В отместку под давлением Сталина Коминтерн объявил европейскую, прежде всего, германскую социал-демократию главным врагом мирового пролетариата и его классовой родины – СССР. Война против нее продолжалась в течение многих лет и начала стихать только ближе к середине 30-х годов. Например, выступая по этому вопросу на 16 съезде ВКП (б), Молотов назвал усиление борьбы с социал-демократией «главной задачей компартий в теперешних условиях» и призвал «к усиленной борьбе против социал-фашизма по всей линии». [48, с. 419–420, 427].
Союзницами Кремля в начатой им войне против социал-демократической Германии стали две другие – коммунистическая, готовая выполнить любой приказ Москвы, и национал-социалистическая, возведшая войну реванша против англо-французской коалиции в ранг главной национальной задачи. (Оговоримся: в области внешней политики.
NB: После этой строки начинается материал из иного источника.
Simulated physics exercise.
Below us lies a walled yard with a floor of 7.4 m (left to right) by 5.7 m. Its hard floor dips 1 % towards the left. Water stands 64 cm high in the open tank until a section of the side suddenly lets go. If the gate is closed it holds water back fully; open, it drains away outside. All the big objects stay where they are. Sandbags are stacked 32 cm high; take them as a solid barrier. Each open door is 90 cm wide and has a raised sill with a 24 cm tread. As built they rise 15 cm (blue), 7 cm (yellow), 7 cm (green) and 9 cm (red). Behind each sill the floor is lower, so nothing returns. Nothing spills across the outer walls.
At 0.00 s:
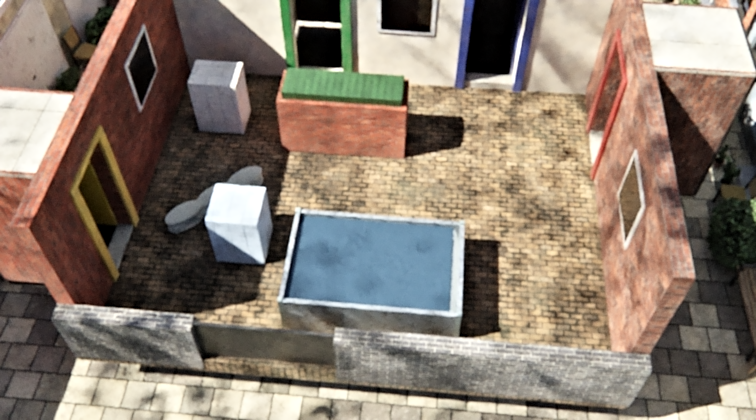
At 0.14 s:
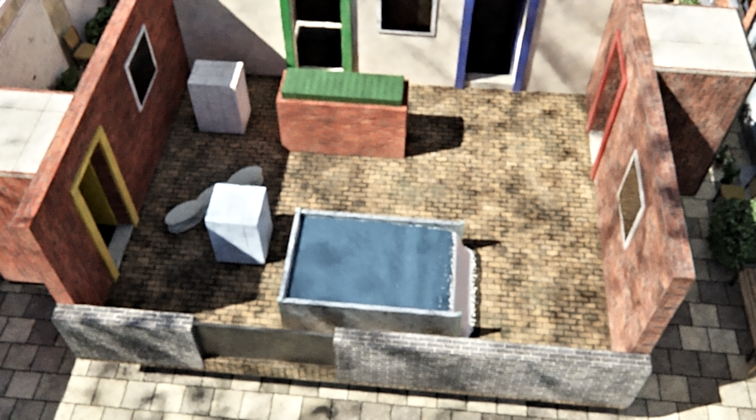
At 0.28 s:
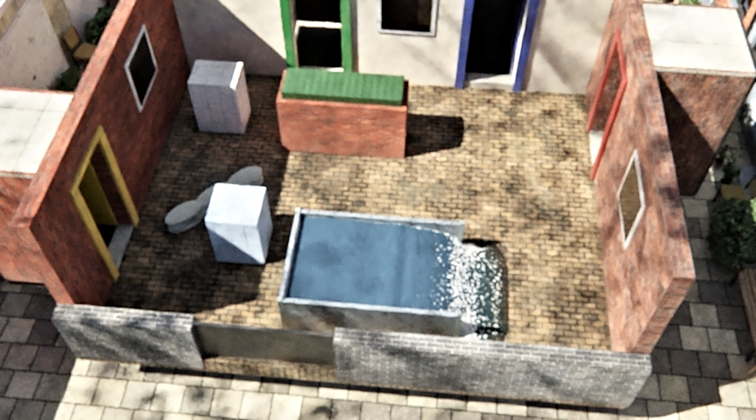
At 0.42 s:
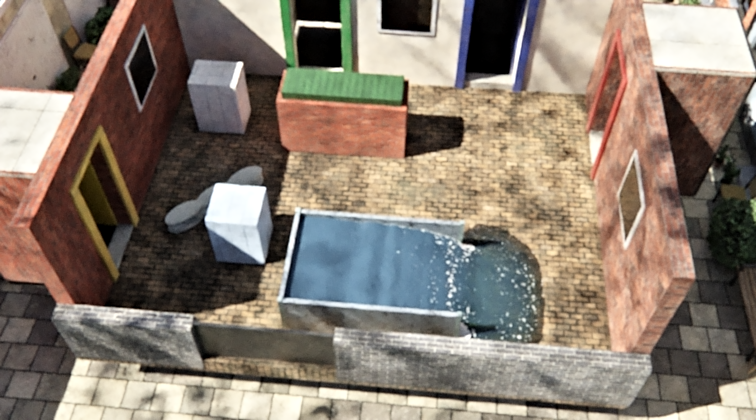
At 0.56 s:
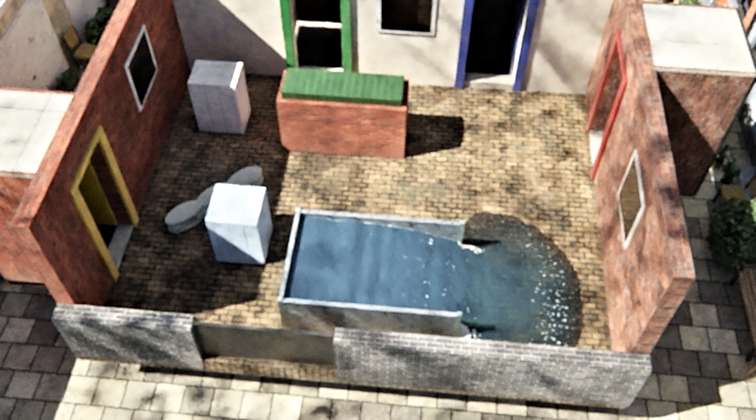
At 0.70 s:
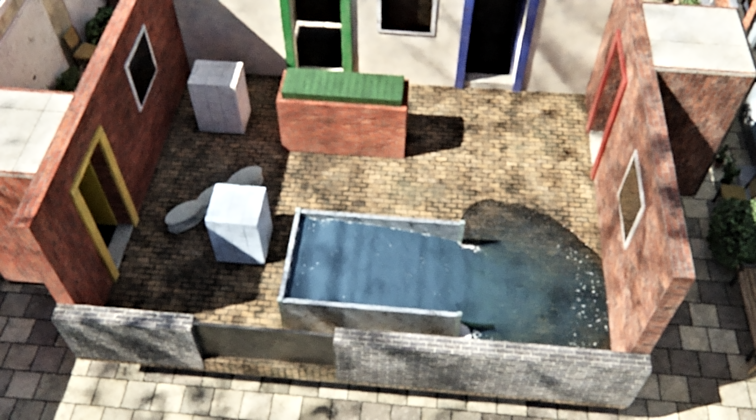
A small walled yard with a brick-paved floor is seen from high above by a camera that stays still. A green-topped brick planter stands near the back, pale blocks sit at left, a yellow-framed doorway is on the left wall, a red one on the right, and an open tank of blue water in front. The tank's right end gives way, and water pours out, foaming, then fans rightward across the paving in a widening dark pool.
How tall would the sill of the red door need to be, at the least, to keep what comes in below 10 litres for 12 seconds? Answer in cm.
Close to 8 cm is just enough.
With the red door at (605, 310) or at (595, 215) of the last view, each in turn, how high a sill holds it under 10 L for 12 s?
About 33 and 18 cm.
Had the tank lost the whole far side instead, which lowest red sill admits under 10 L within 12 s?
Then roughly 12.0 cm.
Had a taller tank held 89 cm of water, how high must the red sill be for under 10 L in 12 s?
Some 12.5 cm.
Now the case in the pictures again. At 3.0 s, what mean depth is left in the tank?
Some 18 cm.
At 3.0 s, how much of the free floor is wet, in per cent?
Some 30 per cent of it.
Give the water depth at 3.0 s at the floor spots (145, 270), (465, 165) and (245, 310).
About 0, 0 and 0 cm.
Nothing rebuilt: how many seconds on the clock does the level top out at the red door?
At about 3.0 s.
After 1.4 s water covers 20 % of the floor, deepest (44 cm) near (614, 367); it has not reached the red door.
After 3.0 s water covers 30 % of the floor, deepest (28 cm) near (534, 327); 10 cm at the red door, 0 litres in over its 9 cm sill.
After 12.0 s water covers 95 % of the floor, deepest (13 cm) near (192, 95); 3 cm at the red door, 5 litres in over its 9 cm sill.
At the red door as built, the water arrived by 1.7 s and peaked near 10 cm at 3.0 s.
With a sill of 6.5 cm, 21 litres would have come in within the 12 s; with 10 cm, 2 litres. So under 10 litres takes about 8 cm.
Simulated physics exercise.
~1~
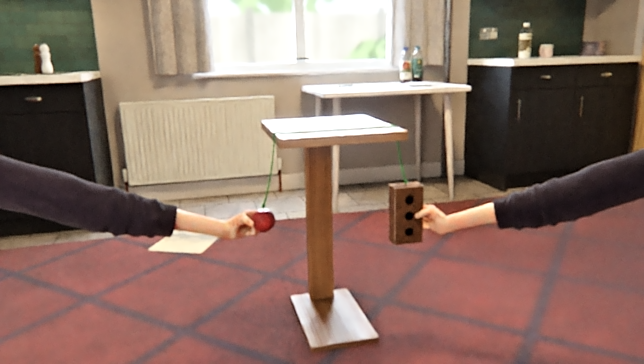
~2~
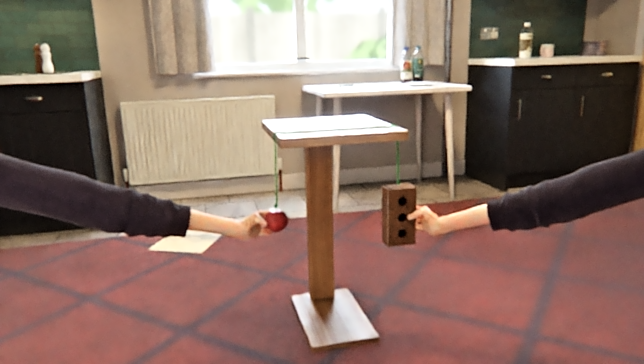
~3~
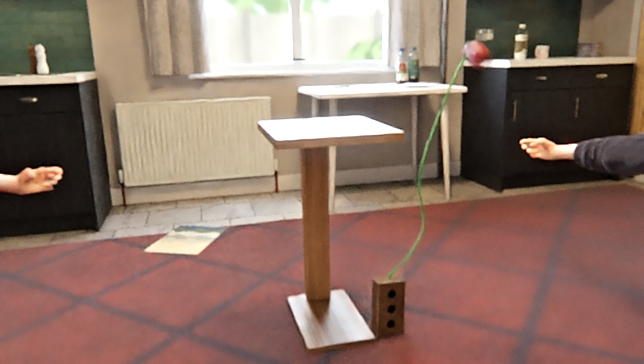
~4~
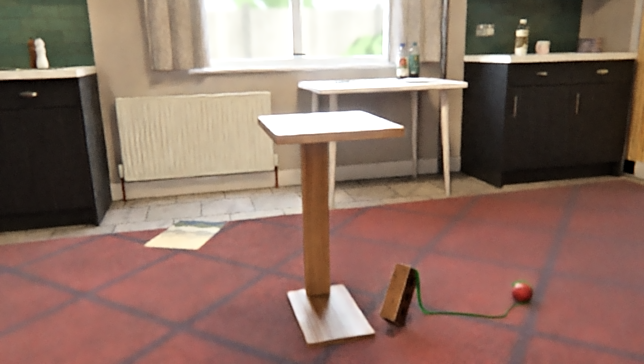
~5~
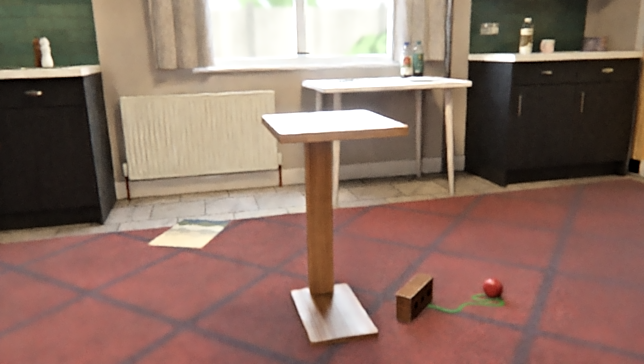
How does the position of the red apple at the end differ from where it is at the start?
At the start the apple is held in a hand off the floor on the left side of the small table. At the end it lies on the red floor to the right of the table, beyond the brick.
In this clip, two hands hold a red apple and a brown brick, joined by a green ribbon over a small table, then let go and draw back. The brick drops on the right, the apple flies over to that side, and both end on the floor.
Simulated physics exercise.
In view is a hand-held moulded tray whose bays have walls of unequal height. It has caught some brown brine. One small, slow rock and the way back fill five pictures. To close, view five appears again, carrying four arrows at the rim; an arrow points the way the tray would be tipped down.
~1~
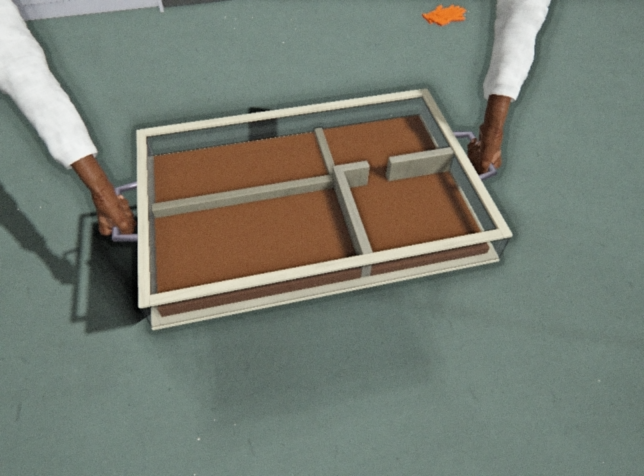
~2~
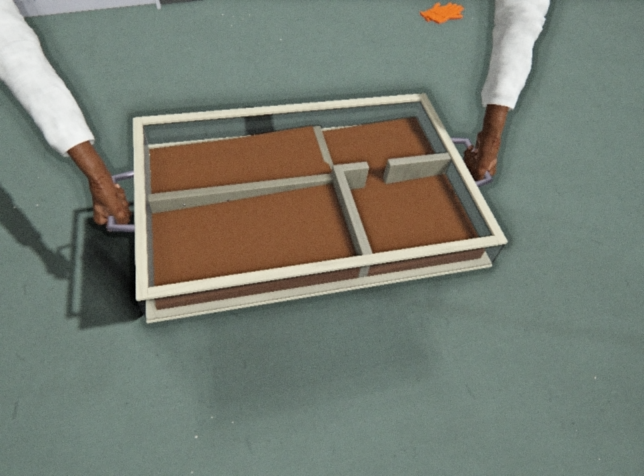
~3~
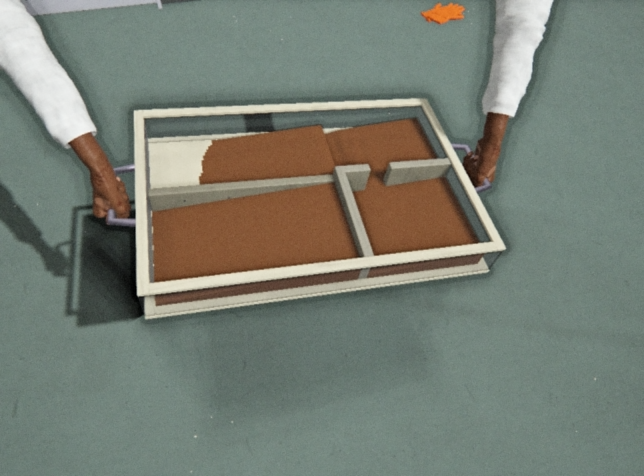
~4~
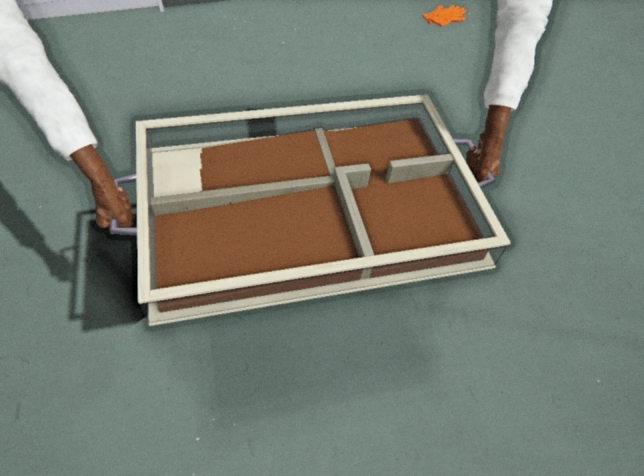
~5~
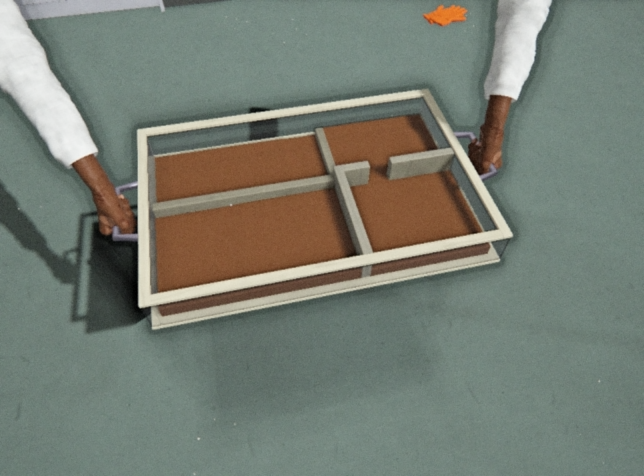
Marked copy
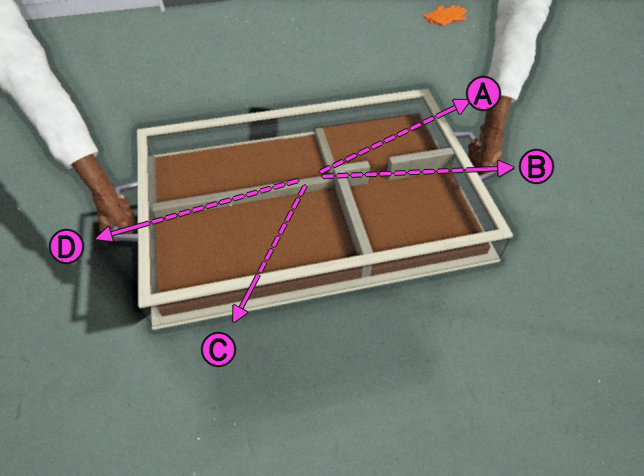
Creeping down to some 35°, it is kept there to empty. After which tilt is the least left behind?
C is best.
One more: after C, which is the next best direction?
That is direction A.
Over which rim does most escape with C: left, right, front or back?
The front rim.
In magenta, A ends at (465, 102); B ends at (507, 168); C ends at (236, 317); D ends at (101, 236).
Choosing A, about 25 % stays in the tray, the largest part in the back right bay.
Choosing B, about 42 % stays in the tray, the largest part in the front right bay.
Choosing C, about 19 % stays in the tray, the largest part in the front left bay.
Choosing D, about 37 % stays in the tray, the largest part in the front left bay.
Между тем, российский философ А. С. Ципко совершенно прав, обращая наше внимание на то, что первопричиной фашизации ряда стран послевоенной Европы была их реакция «на существование ленинского Коминтерна». Конкретно же для германского национал – социализма внутриполитическая задача борьбы с коммунизмом была равновелика внешнеполитической задаче борьбы против Версаля). Помимо прочего учитывалось, что именно эти две партии могли усилить свои электоральные позиции за счет пролетарского и мелкобуржуазного избирателя СДПГ.
Чтобы оттеснить от власти социал-демократических и прочих пацифистов и поставить на их место сторонников реванша, Москва заставила немецких коммунистов на протяжении пяти лет фактически блокироваться с национал-социалистами при решении важнейших внешне – и внутриполитических вопросов жизни страны. Операция удалась, и в 1933 г. во главе германского правительства, а вскоре и страны, встал А. Гитлер.[7] Историк Р. Медведев справедливо назвал раскольническую линию сталинской верхушки в международном рабочем движении «главным «подарком» для германского национал-социализма» [107, с. 141].
Москва поспешила заверить новые власти в Берлине в том что, несмотря на антифашистскую риторику советской пропаганды, здесь не драматизируют произошедшие в Германии перемены. О стремлении СССР иметь с новой Германией хорошие отношения в беседах с немецкими представителями высказывались Председатель ВЦИК М. И. Калинин, нарком обороны К. Е. Ворошилов, нарком иностранных дел М. М. Литвинов, заместитель наркома обороны маршал М. Н. Тухачевский и др. [см.: 5, с. 24–25]. Летом 1933 г. в неформальной беседе с послом Германии в СССР Гербертом фон Дирксеном секретарь ВЦИК СССР А. Енукидзе передал ему мнение Сталина, что «национал-социалистическая перестройка германского государства может иметь положительные последствия для германо-советских отношений» [121, с. 95].